Auch im Bereich der Robotik sieht Andreas Mayr großes Potenzial für Maschinelle Lernverfahren: Durch KI könnten Roboter einerseits Montagestrategien selbst erlernen, andererseits könnten die Genauigkeiten der Objekt- und Posenerkennung erhöht werden. Dazu gebe es Anwendungsfälle in der übergeordneten Produktionsplanung und -steuerung: Beispielsweise könne KI eingesetzt werden, um die Maschinenbelegung hinsichtlich aufkommender Lastspitzen zu optimieren.

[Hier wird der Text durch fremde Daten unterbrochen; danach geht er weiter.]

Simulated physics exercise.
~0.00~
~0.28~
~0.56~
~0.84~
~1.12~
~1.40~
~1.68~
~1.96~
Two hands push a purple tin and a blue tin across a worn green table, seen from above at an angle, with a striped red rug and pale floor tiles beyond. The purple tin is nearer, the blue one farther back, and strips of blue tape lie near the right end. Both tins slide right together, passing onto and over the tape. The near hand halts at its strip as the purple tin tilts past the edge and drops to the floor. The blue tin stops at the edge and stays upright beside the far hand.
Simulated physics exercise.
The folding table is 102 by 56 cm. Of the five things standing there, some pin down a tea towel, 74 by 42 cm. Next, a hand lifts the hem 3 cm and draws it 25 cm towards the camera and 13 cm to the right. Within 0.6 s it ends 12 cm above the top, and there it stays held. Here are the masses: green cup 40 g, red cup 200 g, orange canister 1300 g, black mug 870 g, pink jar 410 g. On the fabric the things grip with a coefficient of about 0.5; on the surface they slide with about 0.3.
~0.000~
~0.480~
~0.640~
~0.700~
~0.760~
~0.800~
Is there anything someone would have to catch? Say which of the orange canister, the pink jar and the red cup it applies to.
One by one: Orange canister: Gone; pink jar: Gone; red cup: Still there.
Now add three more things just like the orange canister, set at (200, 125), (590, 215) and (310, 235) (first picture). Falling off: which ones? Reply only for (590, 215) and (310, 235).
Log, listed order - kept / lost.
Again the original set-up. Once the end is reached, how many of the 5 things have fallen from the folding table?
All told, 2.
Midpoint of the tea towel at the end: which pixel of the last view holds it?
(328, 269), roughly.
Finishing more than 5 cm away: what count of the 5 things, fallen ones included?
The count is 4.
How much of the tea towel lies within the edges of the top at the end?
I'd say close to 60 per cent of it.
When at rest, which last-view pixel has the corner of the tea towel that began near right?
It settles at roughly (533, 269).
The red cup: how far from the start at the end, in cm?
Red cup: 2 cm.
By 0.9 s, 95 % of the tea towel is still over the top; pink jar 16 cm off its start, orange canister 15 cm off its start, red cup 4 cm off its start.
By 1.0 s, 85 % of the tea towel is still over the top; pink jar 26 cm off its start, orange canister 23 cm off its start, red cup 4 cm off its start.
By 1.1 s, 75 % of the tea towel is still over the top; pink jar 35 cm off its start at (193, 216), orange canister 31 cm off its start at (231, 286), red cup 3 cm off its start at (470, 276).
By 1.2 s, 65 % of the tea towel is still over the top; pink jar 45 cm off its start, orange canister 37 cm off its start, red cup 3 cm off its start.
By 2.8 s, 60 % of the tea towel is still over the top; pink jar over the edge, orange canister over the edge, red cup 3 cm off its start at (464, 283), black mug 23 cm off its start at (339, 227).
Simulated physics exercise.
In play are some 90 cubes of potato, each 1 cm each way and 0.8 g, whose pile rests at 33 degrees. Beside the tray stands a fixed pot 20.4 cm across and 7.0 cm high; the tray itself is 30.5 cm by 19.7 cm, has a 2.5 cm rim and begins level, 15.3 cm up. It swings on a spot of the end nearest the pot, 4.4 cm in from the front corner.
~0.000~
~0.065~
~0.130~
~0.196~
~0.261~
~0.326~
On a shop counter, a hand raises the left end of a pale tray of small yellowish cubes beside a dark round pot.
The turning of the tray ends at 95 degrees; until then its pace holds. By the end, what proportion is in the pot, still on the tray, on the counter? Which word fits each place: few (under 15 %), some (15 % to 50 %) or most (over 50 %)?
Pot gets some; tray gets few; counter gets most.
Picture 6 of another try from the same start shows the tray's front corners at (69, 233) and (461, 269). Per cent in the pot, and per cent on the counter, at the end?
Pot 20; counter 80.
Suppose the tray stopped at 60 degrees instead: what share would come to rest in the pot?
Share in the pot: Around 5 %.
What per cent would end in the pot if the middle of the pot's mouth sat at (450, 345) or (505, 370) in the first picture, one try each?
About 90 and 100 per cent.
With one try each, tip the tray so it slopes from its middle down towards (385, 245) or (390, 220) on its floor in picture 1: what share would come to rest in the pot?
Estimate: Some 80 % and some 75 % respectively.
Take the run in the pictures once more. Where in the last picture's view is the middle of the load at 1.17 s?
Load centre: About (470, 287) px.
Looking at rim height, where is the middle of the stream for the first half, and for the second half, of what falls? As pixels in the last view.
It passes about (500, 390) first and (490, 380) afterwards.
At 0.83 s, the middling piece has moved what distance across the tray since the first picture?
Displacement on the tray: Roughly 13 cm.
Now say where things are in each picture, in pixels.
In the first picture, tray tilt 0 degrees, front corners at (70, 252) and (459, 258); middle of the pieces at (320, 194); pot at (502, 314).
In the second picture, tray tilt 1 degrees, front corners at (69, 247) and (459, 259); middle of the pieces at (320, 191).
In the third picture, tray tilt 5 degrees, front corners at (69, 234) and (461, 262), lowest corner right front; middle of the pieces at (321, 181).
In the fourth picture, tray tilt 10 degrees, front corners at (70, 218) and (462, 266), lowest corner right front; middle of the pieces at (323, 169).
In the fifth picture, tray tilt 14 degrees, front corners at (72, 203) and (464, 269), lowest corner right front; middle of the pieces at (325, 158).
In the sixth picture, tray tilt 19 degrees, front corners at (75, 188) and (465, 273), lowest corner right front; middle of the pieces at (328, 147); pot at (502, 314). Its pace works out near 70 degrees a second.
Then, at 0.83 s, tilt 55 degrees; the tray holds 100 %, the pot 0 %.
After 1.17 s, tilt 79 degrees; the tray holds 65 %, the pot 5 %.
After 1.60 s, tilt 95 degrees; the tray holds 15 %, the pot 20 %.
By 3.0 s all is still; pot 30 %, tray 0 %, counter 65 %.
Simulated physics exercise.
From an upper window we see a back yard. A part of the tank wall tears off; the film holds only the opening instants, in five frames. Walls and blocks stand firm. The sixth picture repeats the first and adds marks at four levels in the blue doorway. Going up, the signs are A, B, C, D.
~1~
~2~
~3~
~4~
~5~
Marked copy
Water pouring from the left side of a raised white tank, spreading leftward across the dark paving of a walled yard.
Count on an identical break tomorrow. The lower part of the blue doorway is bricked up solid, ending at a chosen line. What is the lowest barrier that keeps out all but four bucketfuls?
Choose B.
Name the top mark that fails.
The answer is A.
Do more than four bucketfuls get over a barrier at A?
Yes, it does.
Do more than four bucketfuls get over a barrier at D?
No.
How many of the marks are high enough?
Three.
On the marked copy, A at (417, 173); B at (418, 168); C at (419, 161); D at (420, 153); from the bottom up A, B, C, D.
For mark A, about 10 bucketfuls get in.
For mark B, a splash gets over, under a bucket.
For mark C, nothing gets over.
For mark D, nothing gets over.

Welche Rolle spiele angesichts dieser Entwicklungen überhaupt noch das produktionstechnische Know-how von Mitarbeiterinnen und Mitarbeitern, fragte Moderatorin Ellen Bambach vom Verband deutsche Unternehmerinnen abschließend. Keine unbedeutende, erwiderte Andreas Mayr. Wenngleich sich die Berufsbilder änderten, werde Prozesswissen nach wie vor benötigt, um im Produktionsumfeld geeignete Use Cases zu identifizieren und Optimierungspotenziale abzuleiten. Nicht an jeder Anlage könne schließlich ein Vibrationssensor angebracht werden. Und nicht zuletzt seien die Beschäftigten dank ihres produktionstechnischen Know-hows in der Lage, die Leistungsfähigkeit und Robustheit eines KI-Systems zu beurteilen. Der Ingenieur spielt also auch in Zukunft eine wichtige Rolle – wenn auch eine andere.
Hubert P. Büchs, JOPP Group, prognostizierte ein weiteres Anwachsen der Ansprüche hinsichtlich der Arbeitsplätze der Zukunft. So würde die Digitalisierung und Automatisierung noch weiter zunehmen und es würde immer mehr Leistung gefordert werden. Es wäre jedoch nicht automatisch zielführend alle herkömmlichen Prozesse durch Hightech zu ersetzen, man müsse stattdessen vorab prüfen, ob der aktuelle Stand der Technik auch tatsächlich – verglichen mit klassischen mechanischen Maschinen – zu schnelleren und besseren Ergebnissen führen würde. Um wettbewerbsfähig zu bleiben, riet er kleinen Betrieben dazu, stets den Markt im Auge zu behalten und erschwingliche Cloud- und Open-Source-Technologien zu nutzen und davon zu profitieren.